A modernist tribute to a murdered young musician

Wed Oct 27, 2010 at 4:22 pm

By Lawrence A. Johnson

Omar Hernandez-Hidalgo (1971-2010)

In June of this year, Omar Hernández-Hidalgo was brutally murdered in his hometown of Tijuana, the Mexican violist a victim of the escalating violence and bloodshed in his country.

The gifted young musician was remembered Wednesday night by the International Contemporary Ensemble in a program of new works composed by three of Hidalgo’s compatriots and devoted to his memory.

The three world premieres at the Museum of Contemporary Photography, were interspersed with taped reminiscences of Hidalgo by his friend, flutist and composer Wilfrido Terrazas. Oddly, none of the works performed utilized Hidalago’s instrument, the dark tone of which would have seemed natural for an homage.

Befitting’s ICE’s envelope-pushing aesthetic, the music avoided any traditional dirge-like valedictory lament, preferring to mark Hidalgo’s passing in a more edgy and individual fashion.

Ivan Naranjao’s Maquina Esquiza III opened the evening. Scored for violin, flute and clarinet, Naranjo’s piece begins and ends with the flutist and clarinetist (Claire Chase and Joshua Rubin)creating breathy wind-like sounds against pointillist violin notes. The fragments coalesce and become more defined, with notes growing longer and more concentrated. There are some striking effects here — including the tenebrae-like descending violin motif played by David Bowlin and some sense of meditative solace. Yet Naranjo’s music turns rather shapeless and over-extended with its repeated rests and repetitions.

The Canto funebre movement from Samuel Cedillo’s Trio No. 1 (also for flute, clarinet and violin) opens with a blues-tinged clarinet solo with folk-like leaps. Rubin’s clarinet is contrasted here against Bowlin’s violin, the former playing long, mournful wails set against jagged, acid-tinged violin sounds, including those by bowing the instrument under the bridge. The horrific violence in Mexico seems to be characterized in the violin’s spiky astringencies while the clarinetist and later flutist (Eric Lamb) represent a besieged human voice struggling against the harsh desolation.

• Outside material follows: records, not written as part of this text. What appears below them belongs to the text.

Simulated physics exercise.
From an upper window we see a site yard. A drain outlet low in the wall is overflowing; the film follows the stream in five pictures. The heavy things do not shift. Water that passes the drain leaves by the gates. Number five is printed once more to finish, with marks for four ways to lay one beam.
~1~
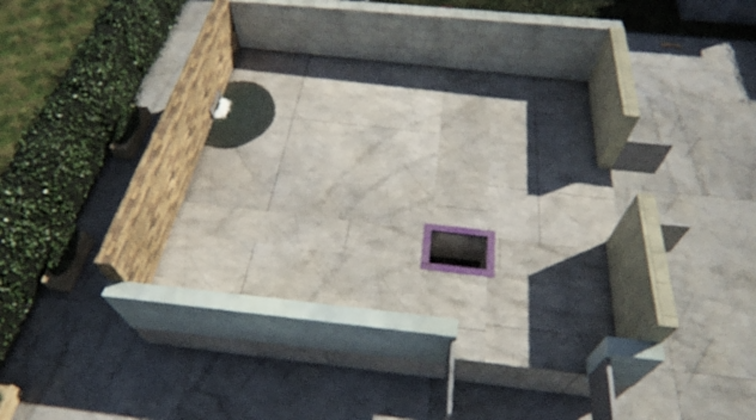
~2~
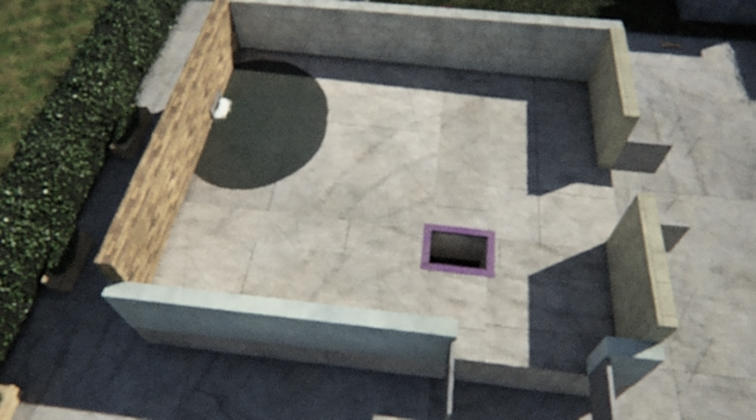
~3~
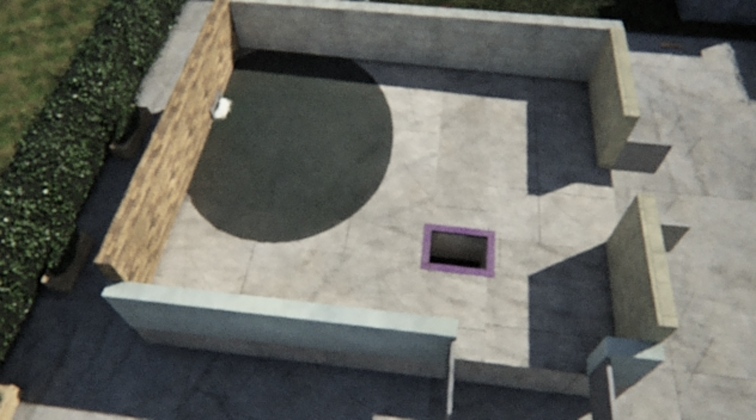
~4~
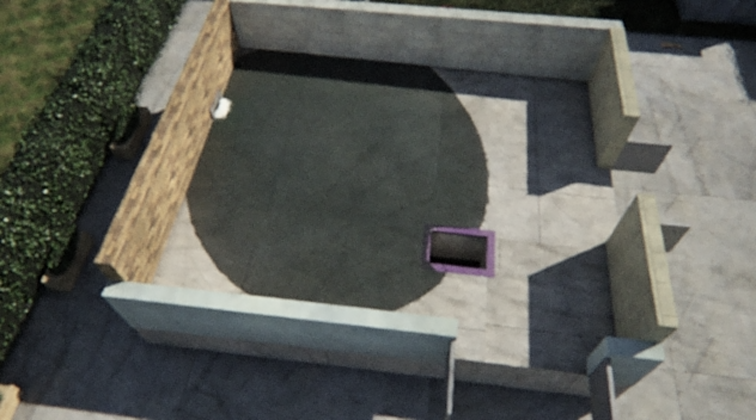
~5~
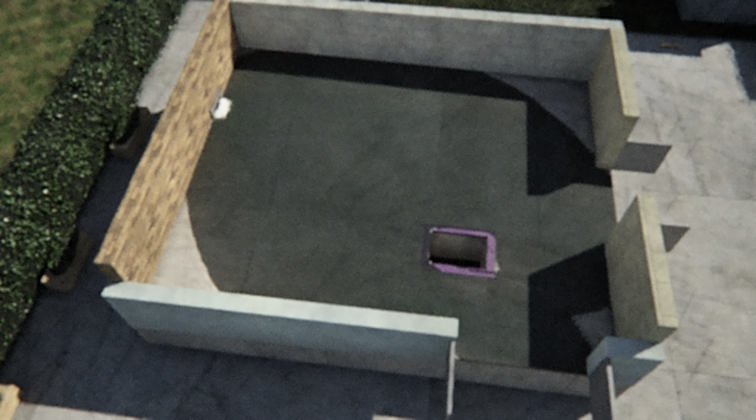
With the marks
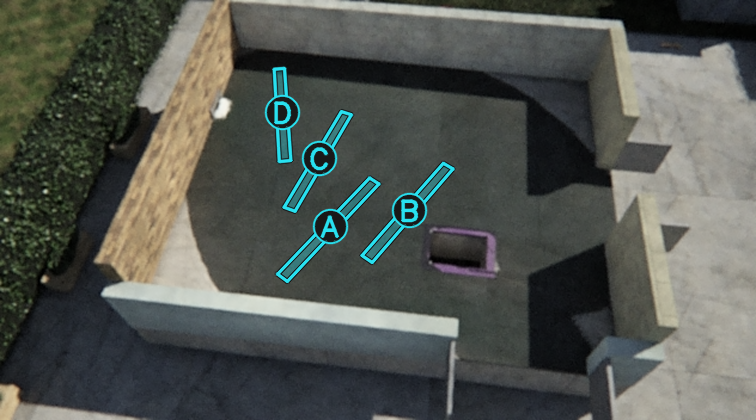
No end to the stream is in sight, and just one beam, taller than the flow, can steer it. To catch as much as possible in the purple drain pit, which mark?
D is best.
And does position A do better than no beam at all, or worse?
Worse.
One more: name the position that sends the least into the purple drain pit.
It is B.
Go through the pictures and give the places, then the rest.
Outfall at (216, 106); purple drain pit at (459, 250); open gate at (518, 350); open gate at (601, 203); 4 % of the ground under water, visible out to (270, 111); purple drain pit still dry, in the first frame.
In the second frame, 14 % of the ground under water, visible out to (282, 177); purple drain pit still dry.
In the third frame, 31 % of the ground under water, visible out to (364, 198); purple drain pit still dry.
In the fourth frame, 57 % of the ground under water, visible out to (438, 275); purple drain pit taking water.
In the fifth frame, 86 % of the ground under water, visible out to (615, 241); purple drain pit taking water.
In cyan, A from (282, 277) to (374, 180); B from (367, 259) to (448, 166); C from (289, 209) to (346, 113); D from (279, 68) to (285, 161).
Choosing A, about 11 % of the stream goes into the purple drain pit, about 89 % out by the gates.
Choosing B, about 3 % of the stream goes into the purple drain pit, about 97 % out by the gates.
Choosing C, about 10 % of the stream goes into the purple drain pit, about 90 % out by the gates.
Choosing D, about 18 % of the stream goes into the purple drain pit, about 82 % out by the gates.
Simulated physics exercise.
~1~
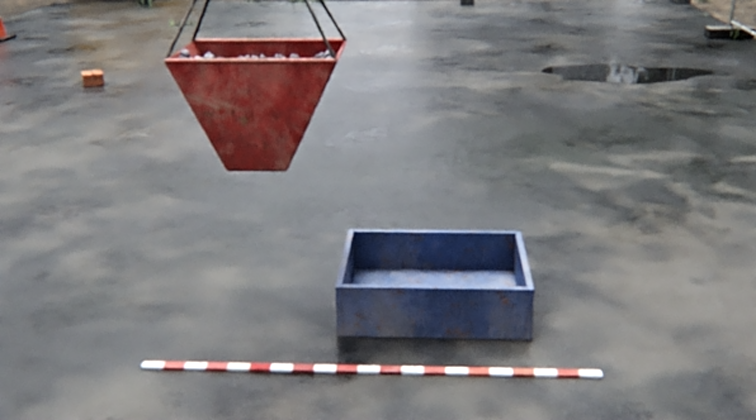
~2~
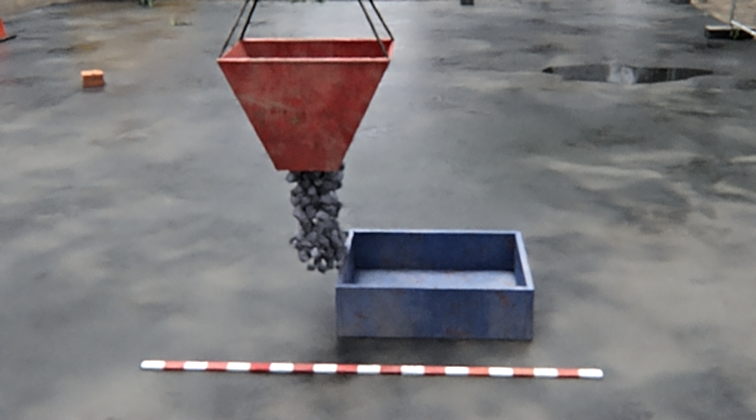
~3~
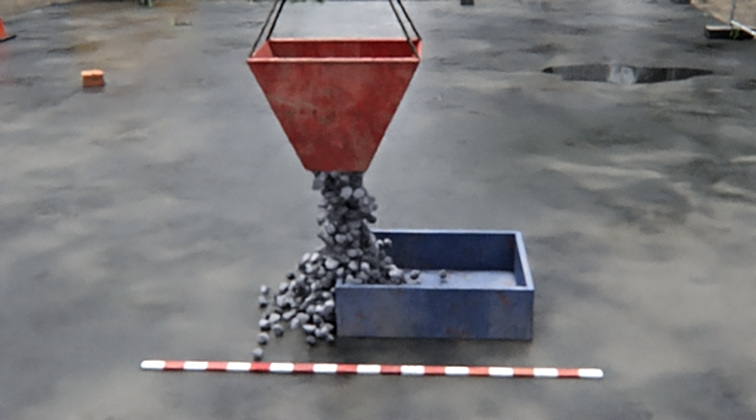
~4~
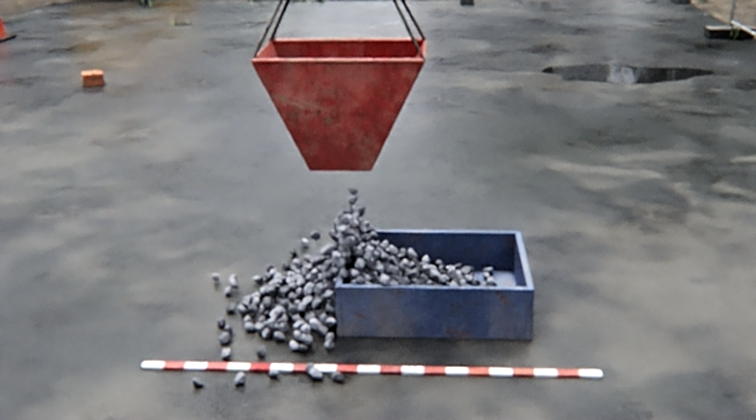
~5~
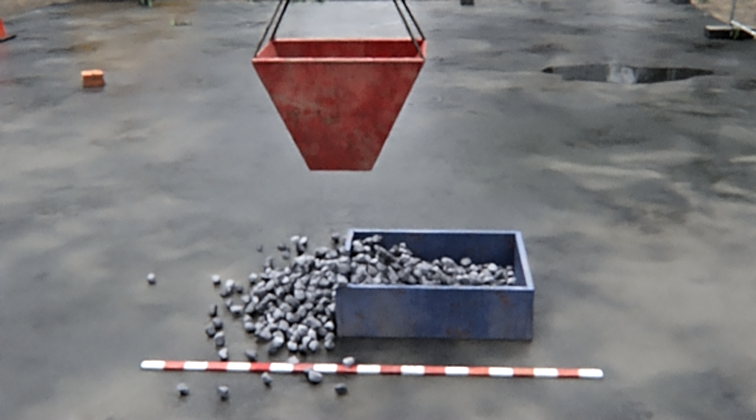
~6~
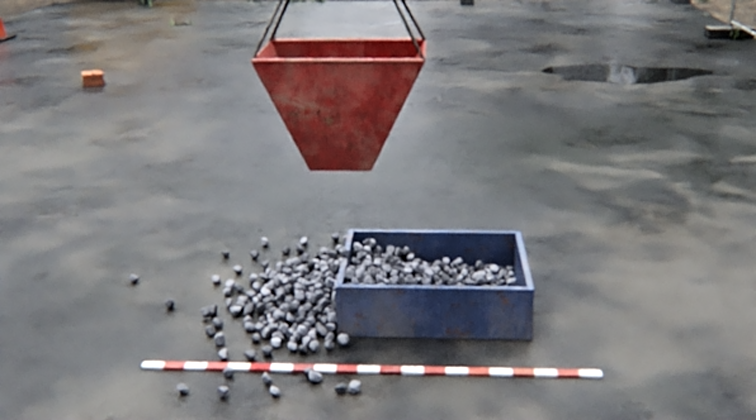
To begin with, a red tapered skip full of grey stones hangs on the left above wet ground, with a blue open bin and a red and white striped staff below. The skip moves right and stones pour from its bottom before it is over the bin. They strike around the bin's left wall, some piling up outside and others tumbling in. The skip stops, empty, as the last stones drop and spread. Finally, somewhat more than half lie in the bin, while most of the rest form a heap to its left, with a few strays beyond the staff.
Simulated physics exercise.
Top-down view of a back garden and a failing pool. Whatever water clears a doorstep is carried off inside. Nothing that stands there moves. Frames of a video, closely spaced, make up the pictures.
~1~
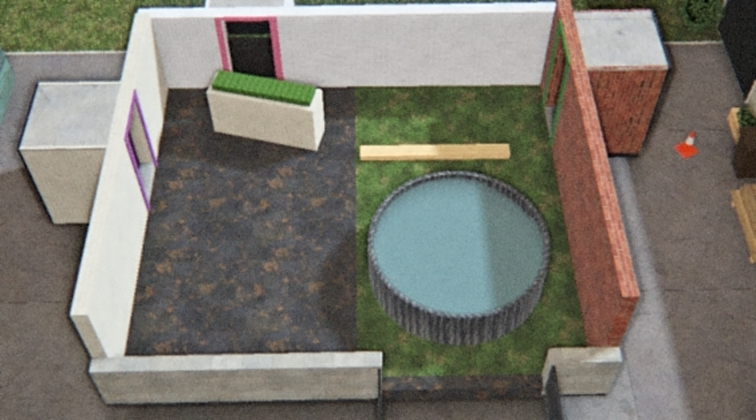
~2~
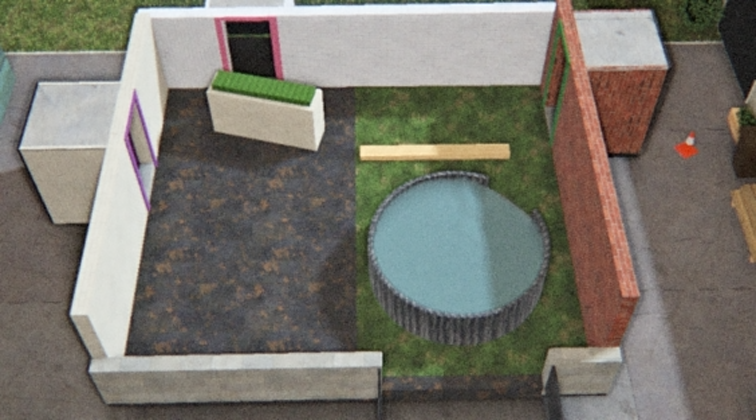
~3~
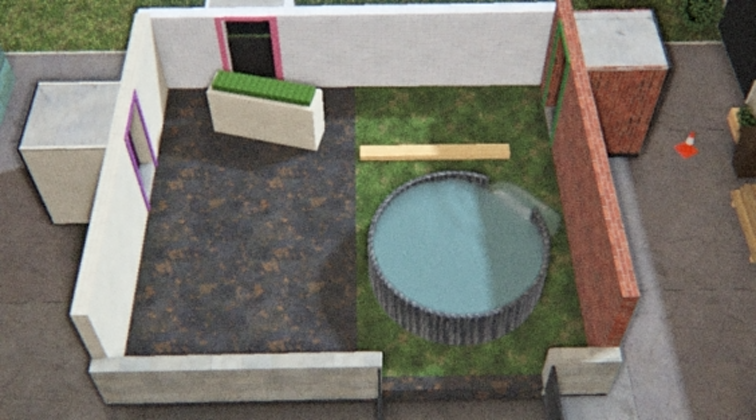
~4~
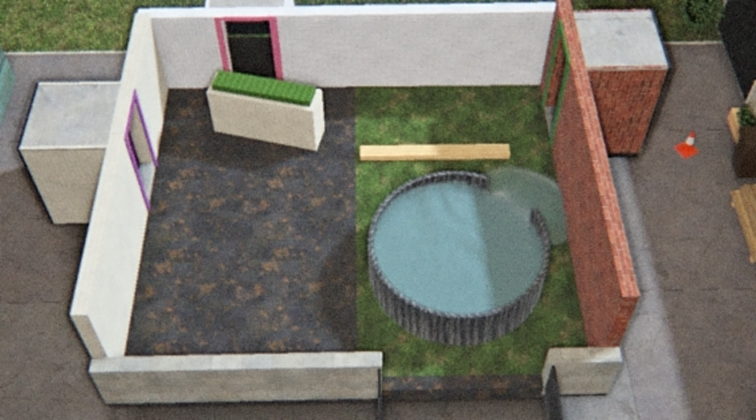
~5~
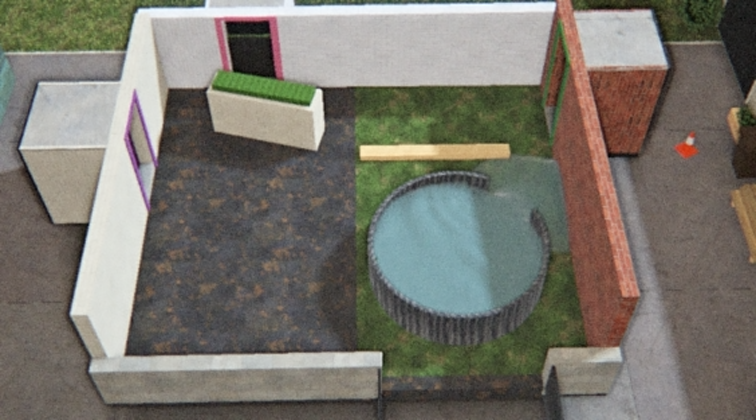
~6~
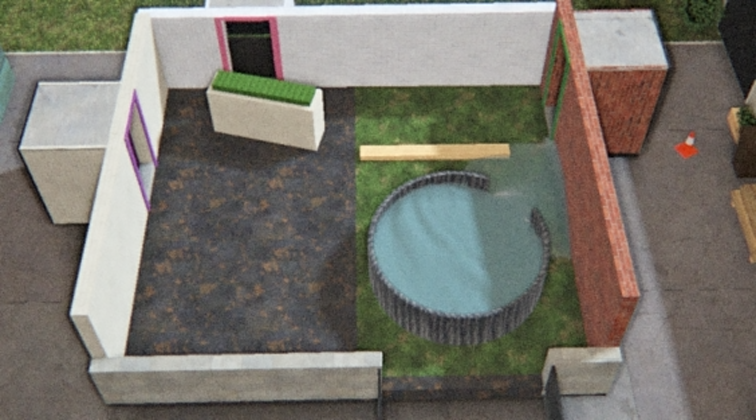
Round pool in a walled garden splitting open at its far right side, water pouring out and spreading over the grass.
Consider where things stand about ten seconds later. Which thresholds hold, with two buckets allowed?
One by one: The green door breaks the limit. The purple door respects the limit. The pink door breaks the limit.
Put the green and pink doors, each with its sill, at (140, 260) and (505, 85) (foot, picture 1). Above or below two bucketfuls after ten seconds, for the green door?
Here the green door remains short of it.
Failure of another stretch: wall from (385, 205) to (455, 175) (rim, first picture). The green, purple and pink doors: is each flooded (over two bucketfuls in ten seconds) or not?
Green exceeds the limit, purple exceeds the limit, pink exceeds the limit.
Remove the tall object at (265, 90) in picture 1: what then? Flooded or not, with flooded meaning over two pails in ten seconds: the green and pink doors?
Door check - green door: Above; pink door: Below.
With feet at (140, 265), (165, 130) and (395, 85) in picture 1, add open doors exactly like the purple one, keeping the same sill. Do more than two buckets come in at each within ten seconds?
Stays within it; stays within it; stays within it.
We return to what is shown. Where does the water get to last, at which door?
Going by the pictures, I'd say the purple door.
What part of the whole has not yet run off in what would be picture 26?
98 %.
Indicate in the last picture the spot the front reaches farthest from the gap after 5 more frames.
By then the tip should be at about (534, 86).
A moment on, water covers 15 % of the floor; the green door under two buckets in, the purple door not reached, the pink door not reached.
Next, water covers 20 % of the floor; the green door over two buckets in, the purple door not reached, the pink door not reached.
Then, water covers 35 % of the floor; the green door far over two buckets in, the purple door not reached, the pink door not reached.
Later, water covers 65 % of the floor; the green door far over two buckets in, the purple door not reached, the pink door under two buckets in.
In the end, water covers 95 % of the floor; the green door far over two buckets in, the purple door wet at the sill, nothing in, the pink door far over two buckets in.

Death and Time by Edgar Guzman closed the program. Scored for amplified solo violin, the work appears to symbolically reflect the silencing of Hidalgo’s voice and music. At the opening, Bowlin bows the strings while completely muting them with his left hand, the slight noise, his breathing and occasional scrape simultaneously amplified and manipulated live.

With an unearthly array of sounds produced by unorthodox means — at one point, Bowlin bows the side of his instrument — the wooden crackles, high harmonics and jarring distortions provided an aptly unsettling sonic landscape. Hidalgo, a committed advocate for contemporary music, would no doubt have approved.